Tag Archives: How to Cook a Crocodile — Peace Corps memoir (Peace Corps Writers – 2010)

Room Temp

Here in San Miguel de Allende, in the central mountains of Mexico, the weather in what passes for “winter” is, in my five-year experience, perfecto. So I must add this to the long list of reasons I’m grateful to live here. Most afternoons these days the temperature outdoors is at or near 72 degrees F. (22 C.): comfy room temp — which, in my opinion, is ideal.

On one of my walks to nearby Parque Zeferino this week

The sky is almost always a solid, cloudless, brilliant blue. The wind is negligible. The sun is embracingly warm, seldom smotheringly so. The spring and summer rains are months away. Flowering plants bloom in everyone’s lovingly tended gardens. Winter snow? Oh, no. (And, I would add, Thank God.)

The weather I left when I came down to “Old” Mexico from northern New Mexico to retire was, for me, nearly unbearable six months of the year. As much as I loved Taos for other reasons, from October to April I’d be climatically miserable. Simply put, I’m just not built for the cold. I’m sadly deficient in bodily insulation.
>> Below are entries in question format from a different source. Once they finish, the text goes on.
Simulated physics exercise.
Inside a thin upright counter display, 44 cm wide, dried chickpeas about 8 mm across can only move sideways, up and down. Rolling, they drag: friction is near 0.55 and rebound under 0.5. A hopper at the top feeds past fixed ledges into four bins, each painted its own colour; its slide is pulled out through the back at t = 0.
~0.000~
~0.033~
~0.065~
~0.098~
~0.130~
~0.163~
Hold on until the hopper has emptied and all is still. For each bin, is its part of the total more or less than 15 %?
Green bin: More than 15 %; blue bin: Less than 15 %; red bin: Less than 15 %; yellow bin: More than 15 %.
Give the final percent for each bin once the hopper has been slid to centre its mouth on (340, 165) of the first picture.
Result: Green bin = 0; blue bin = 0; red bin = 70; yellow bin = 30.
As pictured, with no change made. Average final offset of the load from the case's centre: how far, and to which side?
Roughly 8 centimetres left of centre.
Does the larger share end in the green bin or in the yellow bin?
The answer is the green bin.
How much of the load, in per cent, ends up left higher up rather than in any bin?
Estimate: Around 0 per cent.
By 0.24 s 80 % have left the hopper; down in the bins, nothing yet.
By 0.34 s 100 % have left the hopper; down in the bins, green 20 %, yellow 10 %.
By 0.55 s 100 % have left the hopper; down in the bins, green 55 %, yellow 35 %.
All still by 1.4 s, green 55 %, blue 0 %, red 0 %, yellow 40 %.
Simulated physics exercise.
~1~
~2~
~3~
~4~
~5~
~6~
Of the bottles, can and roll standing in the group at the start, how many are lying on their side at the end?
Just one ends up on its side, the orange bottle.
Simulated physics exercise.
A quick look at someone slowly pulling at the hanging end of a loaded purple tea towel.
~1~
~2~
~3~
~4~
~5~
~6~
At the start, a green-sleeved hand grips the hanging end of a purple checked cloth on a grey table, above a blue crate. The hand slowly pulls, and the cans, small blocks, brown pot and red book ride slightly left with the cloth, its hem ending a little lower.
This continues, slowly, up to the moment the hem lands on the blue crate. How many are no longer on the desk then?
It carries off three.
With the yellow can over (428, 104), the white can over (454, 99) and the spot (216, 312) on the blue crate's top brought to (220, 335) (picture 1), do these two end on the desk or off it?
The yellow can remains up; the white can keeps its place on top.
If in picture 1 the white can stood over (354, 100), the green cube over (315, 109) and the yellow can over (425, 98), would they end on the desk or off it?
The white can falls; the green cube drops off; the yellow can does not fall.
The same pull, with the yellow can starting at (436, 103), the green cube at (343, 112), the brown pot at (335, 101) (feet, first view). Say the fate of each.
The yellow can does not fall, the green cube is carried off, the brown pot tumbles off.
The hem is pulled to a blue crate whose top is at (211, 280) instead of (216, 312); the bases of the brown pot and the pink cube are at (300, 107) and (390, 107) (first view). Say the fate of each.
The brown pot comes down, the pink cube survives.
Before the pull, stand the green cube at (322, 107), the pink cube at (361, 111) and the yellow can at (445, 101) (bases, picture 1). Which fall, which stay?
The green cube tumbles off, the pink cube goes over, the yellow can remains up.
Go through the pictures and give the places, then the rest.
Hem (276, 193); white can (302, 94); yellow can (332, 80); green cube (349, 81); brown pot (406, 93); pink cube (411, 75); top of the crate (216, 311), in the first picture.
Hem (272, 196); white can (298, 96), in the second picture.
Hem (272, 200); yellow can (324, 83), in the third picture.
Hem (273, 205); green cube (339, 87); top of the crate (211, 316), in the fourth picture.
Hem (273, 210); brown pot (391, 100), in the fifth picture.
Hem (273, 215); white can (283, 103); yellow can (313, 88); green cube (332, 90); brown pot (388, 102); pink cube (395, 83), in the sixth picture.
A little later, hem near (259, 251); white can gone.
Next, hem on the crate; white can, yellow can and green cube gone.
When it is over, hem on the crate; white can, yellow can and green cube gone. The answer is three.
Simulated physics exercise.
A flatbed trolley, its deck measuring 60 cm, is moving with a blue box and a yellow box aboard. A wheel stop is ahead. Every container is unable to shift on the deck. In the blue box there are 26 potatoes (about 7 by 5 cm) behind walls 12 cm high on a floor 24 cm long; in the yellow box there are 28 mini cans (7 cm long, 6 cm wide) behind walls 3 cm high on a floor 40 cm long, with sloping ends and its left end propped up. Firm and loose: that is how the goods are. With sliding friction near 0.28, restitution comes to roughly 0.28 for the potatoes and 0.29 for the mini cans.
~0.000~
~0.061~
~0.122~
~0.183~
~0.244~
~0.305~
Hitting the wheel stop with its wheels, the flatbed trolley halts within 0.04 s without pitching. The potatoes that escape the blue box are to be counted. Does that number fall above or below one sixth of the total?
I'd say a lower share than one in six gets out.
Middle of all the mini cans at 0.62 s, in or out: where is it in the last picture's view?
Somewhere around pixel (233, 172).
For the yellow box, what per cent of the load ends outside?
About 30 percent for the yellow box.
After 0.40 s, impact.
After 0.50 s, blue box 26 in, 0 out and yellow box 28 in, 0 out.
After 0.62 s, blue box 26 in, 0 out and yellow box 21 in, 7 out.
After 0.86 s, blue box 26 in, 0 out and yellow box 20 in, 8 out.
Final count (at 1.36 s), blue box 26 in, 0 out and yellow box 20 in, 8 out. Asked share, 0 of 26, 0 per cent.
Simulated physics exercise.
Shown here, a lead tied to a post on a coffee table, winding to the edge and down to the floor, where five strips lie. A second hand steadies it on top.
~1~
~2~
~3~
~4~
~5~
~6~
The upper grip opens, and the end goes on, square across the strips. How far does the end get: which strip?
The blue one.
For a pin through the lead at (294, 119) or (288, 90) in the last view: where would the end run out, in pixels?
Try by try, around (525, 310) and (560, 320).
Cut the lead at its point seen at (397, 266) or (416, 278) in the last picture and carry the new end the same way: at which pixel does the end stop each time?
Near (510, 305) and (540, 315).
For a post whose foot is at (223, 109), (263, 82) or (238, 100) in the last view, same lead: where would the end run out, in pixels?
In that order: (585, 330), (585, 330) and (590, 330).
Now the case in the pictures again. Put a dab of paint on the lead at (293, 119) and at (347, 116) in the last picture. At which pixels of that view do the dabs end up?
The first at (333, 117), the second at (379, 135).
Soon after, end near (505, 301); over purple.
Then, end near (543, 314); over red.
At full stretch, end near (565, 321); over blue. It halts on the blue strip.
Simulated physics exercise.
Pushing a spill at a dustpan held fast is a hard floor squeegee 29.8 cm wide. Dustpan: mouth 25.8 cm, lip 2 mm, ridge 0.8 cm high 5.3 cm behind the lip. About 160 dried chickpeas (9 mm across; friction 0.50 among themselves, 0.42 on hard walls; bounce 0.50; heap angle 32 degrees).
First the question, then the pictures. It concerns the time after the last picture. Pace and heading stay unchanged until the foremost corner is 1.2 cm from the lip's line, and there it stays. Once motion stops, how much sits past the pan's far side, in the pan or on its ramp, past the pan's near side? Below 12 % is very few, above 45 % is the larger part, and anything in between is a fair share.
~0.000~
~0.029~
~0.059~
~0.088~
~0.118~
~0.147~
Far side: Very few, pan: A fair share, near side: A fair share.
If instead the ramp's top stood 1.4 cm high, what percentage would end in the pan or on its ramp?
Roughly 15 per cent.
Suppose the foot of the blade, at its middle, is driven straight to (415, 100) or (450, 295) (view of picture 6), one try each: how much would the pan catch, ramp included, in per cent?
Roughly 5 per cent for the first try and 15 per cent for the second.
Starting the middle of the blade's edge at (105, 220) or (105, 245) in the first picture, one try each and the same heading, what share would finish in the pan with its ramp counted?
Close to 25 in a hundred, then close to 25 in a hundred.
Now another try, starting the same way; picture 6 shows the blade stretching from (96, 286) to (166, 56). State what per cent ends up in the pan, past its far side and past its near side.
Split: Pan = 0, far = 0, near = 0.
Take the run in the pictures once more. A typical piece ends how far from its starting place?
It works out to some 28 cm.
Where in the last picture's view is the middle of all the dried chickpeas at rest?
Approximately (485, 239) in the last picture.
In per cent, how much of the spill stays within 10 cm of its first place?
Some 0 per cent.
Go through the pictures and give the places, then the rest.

Added to which, to save money on expensive heating bills, I stubbornly maintained my apartment’s thermostat at 60 degrees (F.) throughout my winters in northern New Mexico, when outdoor thermometers read below zero and snow was often up to my knees. Not surprisingly, pneumonia ensued.

What a contrast this was to the climate I’d experienced in Africa for five years prior to returning to the States.

Living in Ségou, Mali, West Africa, “a stone’s throw” from the Sahara, from 1998 to 2001 was like living in an oven. As I described it in my Mali memoir, How to Make an African Quilt, “The sun there, in a yearlong loop of endless summer, sizzled everything within its grasp, paralyzing living things with its inhumane heat.

“During the day, both men and women wore traditional, long, loose-fitting, tent-like clothing they called boubous and turban-like head wraps to protect themselves from the sun’s fierce rays and the wind’s stinging swipes. Then at night, while the sun went elsewhere and the wind shriveled to an occasional limp breeze, most Malians slept outdoors on straw mats dotting their wall-enclosed compounds, under the moon and the star-studded sky.”

What Malians call their “winter” I came to call “the tourist season” because during these months (December through February) the temperature drops from its standard 115 degrees F. (46 C.) to a more-tolerable-for-foreigners daytime temperature of 85 to 90 degrees F. (29 to 32 C.). For the people of Ségou, who bundle themselves up in ski jackets, woolen caps and scarves during these months, this so-called winter weather is cold. To me it was lifesaving.

When I served in the Peace Corps from 1996 to 1998 in Gabon, a small country straddling the equator, I experienced an altogether different kind of African climate. Gabon is mostly tropical rainforest, with year-round 100-degree (F.) temperatures, close to 100 percent humidity, and an average annual rainfall of more than 120 inches. The driest months are June, July, August, and early September. The rest of the year is muggy and scorching, with heavy rains from evening until morning.

Sometimes during my two years there, in the middle of the thick rainforest, I’d fantasize that if I had a television set, and if there were a local news program on it, its weather-forecast segment would be the same every day: “hazy, hot, and humid” – not unlike the sweltering dog days of August I remembered from my childhood in New Jersey.

This imaginary TV station would not even need a real person, a meteorologist, to make this forecast; they could use a tape recording and play it over again each day: “Today you can expect white-gray, overcast skies; thick, wet air; and insufferable heat.”

The midday heat, I saw and felt at my post in Lastoursville, is so paralyzing everything stops:  Children go home from school, and offices and shops close from noon until three. All you can do is lie, immobile, spread-eagle on a bed beneath mosquito netting (if you’re lucky enough to have mosquito netting) and sweat yourself into a siesta (nap) after eating lunch.

So at the risk of sounding Goldilocksian, I must say I find the climate here in San Miguel “just right” — especially now, in the winter. I may like to think of myself as a citizen of the world; but, frankly, at this stage of my life I prefer to remain in a part of the world that feels to me like a comfy room – with an adjoining garden always in bloom.